Ange Guépin a 50 ans et Floreska, dix de moins. Il n’épouse pas en troisième noce une jeune fille de la bourgeoisie mais une femme d’âge mûr, indépendante d’esprit, aux convictions fortes, mais dont on sait finalement assez peu de choses, sinon qu’elle est née dans la Marne en 1813, dans une famille qui n’appartient pas à l’élite sociale locale. Adolescente, elle a fait un long séjour en Angleterre au cours duquel elle s’est convertie au protestantisme, à l’idéal démocratique et au féminisme. Et à Paris, Floreska la bilingue a créé et tenu pendant plus d’une décennie une institution éducative destinée aux jeunes filles de bonne famille, notamment de jeunes Anglophones vivant à Paris. Ange a donc épousé une travailleuse et non une rentière.

« Je préfère les femmes qui savent se faire aimer en nous inspirant la plus profonde estime à celles qui nous condamnent à l’admiration » écrit Ange à sa future épouse. Il est sous le charme et pour les auteurs, il ne fait aucun doute que Floreska a eu une influence très forte sur sa pensée critique. C’est grâce à elle et à ses connections avec les milieux protestants radicaux anglo-saxons qu’il s’engagea dans le combat pour l’abolition de l’esclavage aux Etats-Unis. C’est encore elle, avec ses amies féministes comme l’écrivaine communarde André Léo, qui l’amène à affermir ses convictions relatives à l’émancipation féminine. Et c’est à ses côtés qu’il se lancera dans le dernier combat de sa vie : la création d’une école professionnelle pour les jeunes filles ; école qui ouvrira ses portes en 1873, quelques semaines avant qu’il ne décède ; école pour laquelle Floreska se battra sa vie durant.

Eduquer pour émanciper, tel était le credo du couple. Arracher toutes les jeunes filles de bonne famille à leur destin social d’épouse et de mère oisives, donc dépendantes de l’époux ; leur offrir des perspectives d’émancipation par le travail intellectuel et manuel ; en faire, disait Floreska Guépin, « des mères intelligentes et instruites » capables d’éduquer la nouvelle génération. Comment ne pas voir dans ce projet audacieux pour l’époque l’influence majeure de Floreska dont le protestantisme portait en lui la révalorisation du travail, et qui, jusqu’à son mariage, était financièrement indépendante ?
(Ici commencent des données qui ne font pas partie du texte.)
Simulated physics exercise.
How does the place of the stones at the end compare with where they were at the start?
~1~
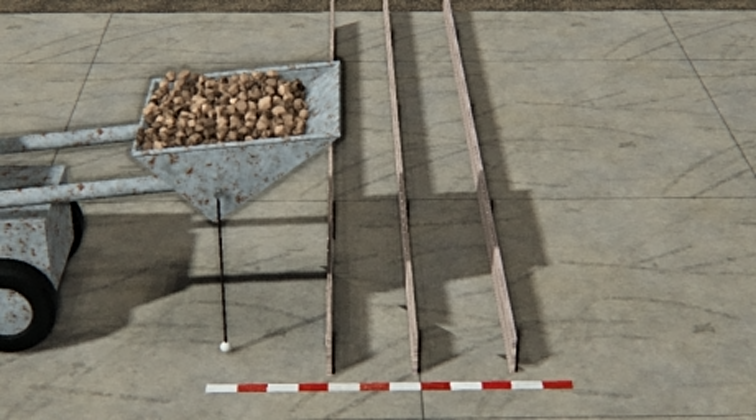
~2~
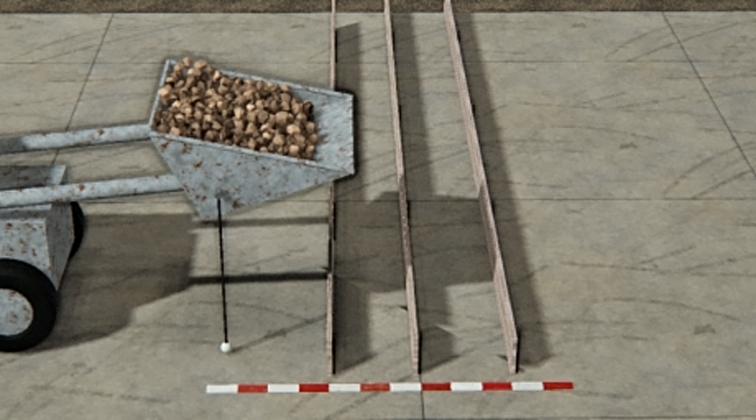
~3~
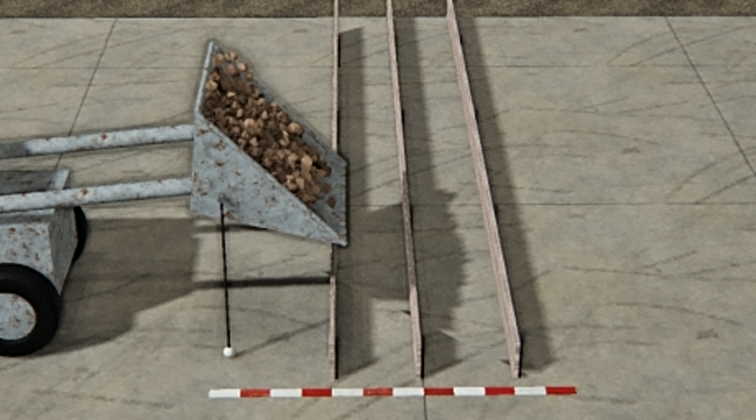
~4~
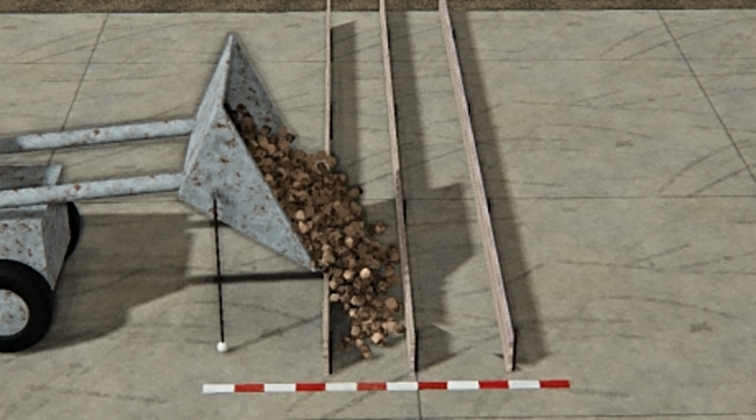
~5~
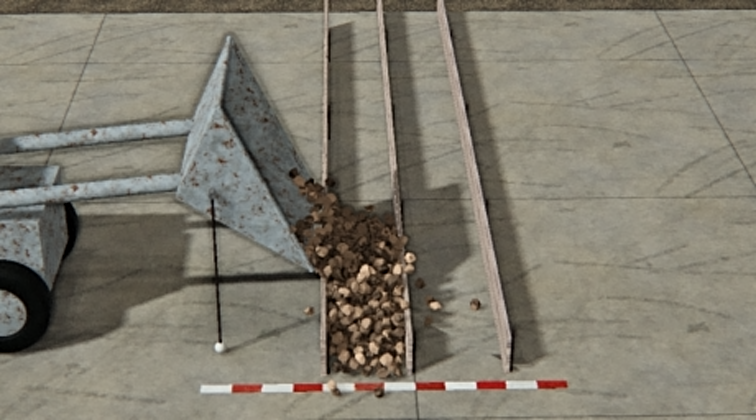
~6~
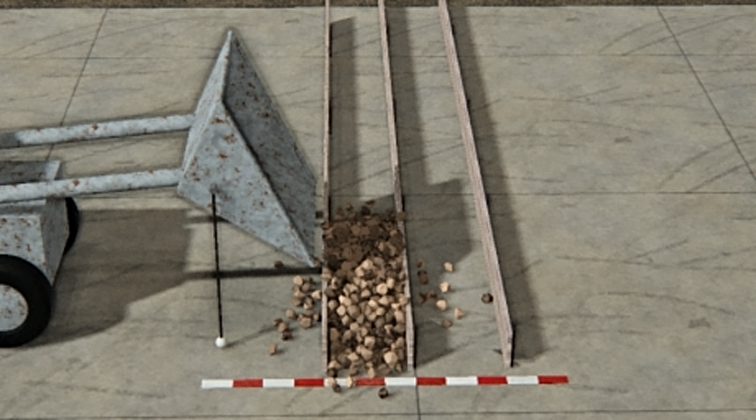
At the start the stones were heaped up in the raised bucket on the left. By the end they lay lower down and further right on the concrete, mostly between the first two boards.
A rusty grey loader bucket full of brown stones tipped down to the right until the stones slid out between the boards on the concrete. Most came to rest in the near bay, with a few scattered outside it, and the bucket was left empty.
Beau portrait de femme donc. La postérité a longtemps cantonnée Floreska la discrète à son statut d’épouse du grand homme. Elle était bien plus que cela, et les auteurs n’ont de cesse de souligner la force de ses engagements. Mais ce livre est aussi le passionnant portrait d’un couple militant « fondé sur le partage intellectuel et sur l’action commune », chose fort rare dans la France bourgeoise du 19e siècle.

[Version audio disponible]

1Michel Aussel, Le docteur Ange Guépin. Nantes, du Saint-Simonisme à la République, PUR, 2016.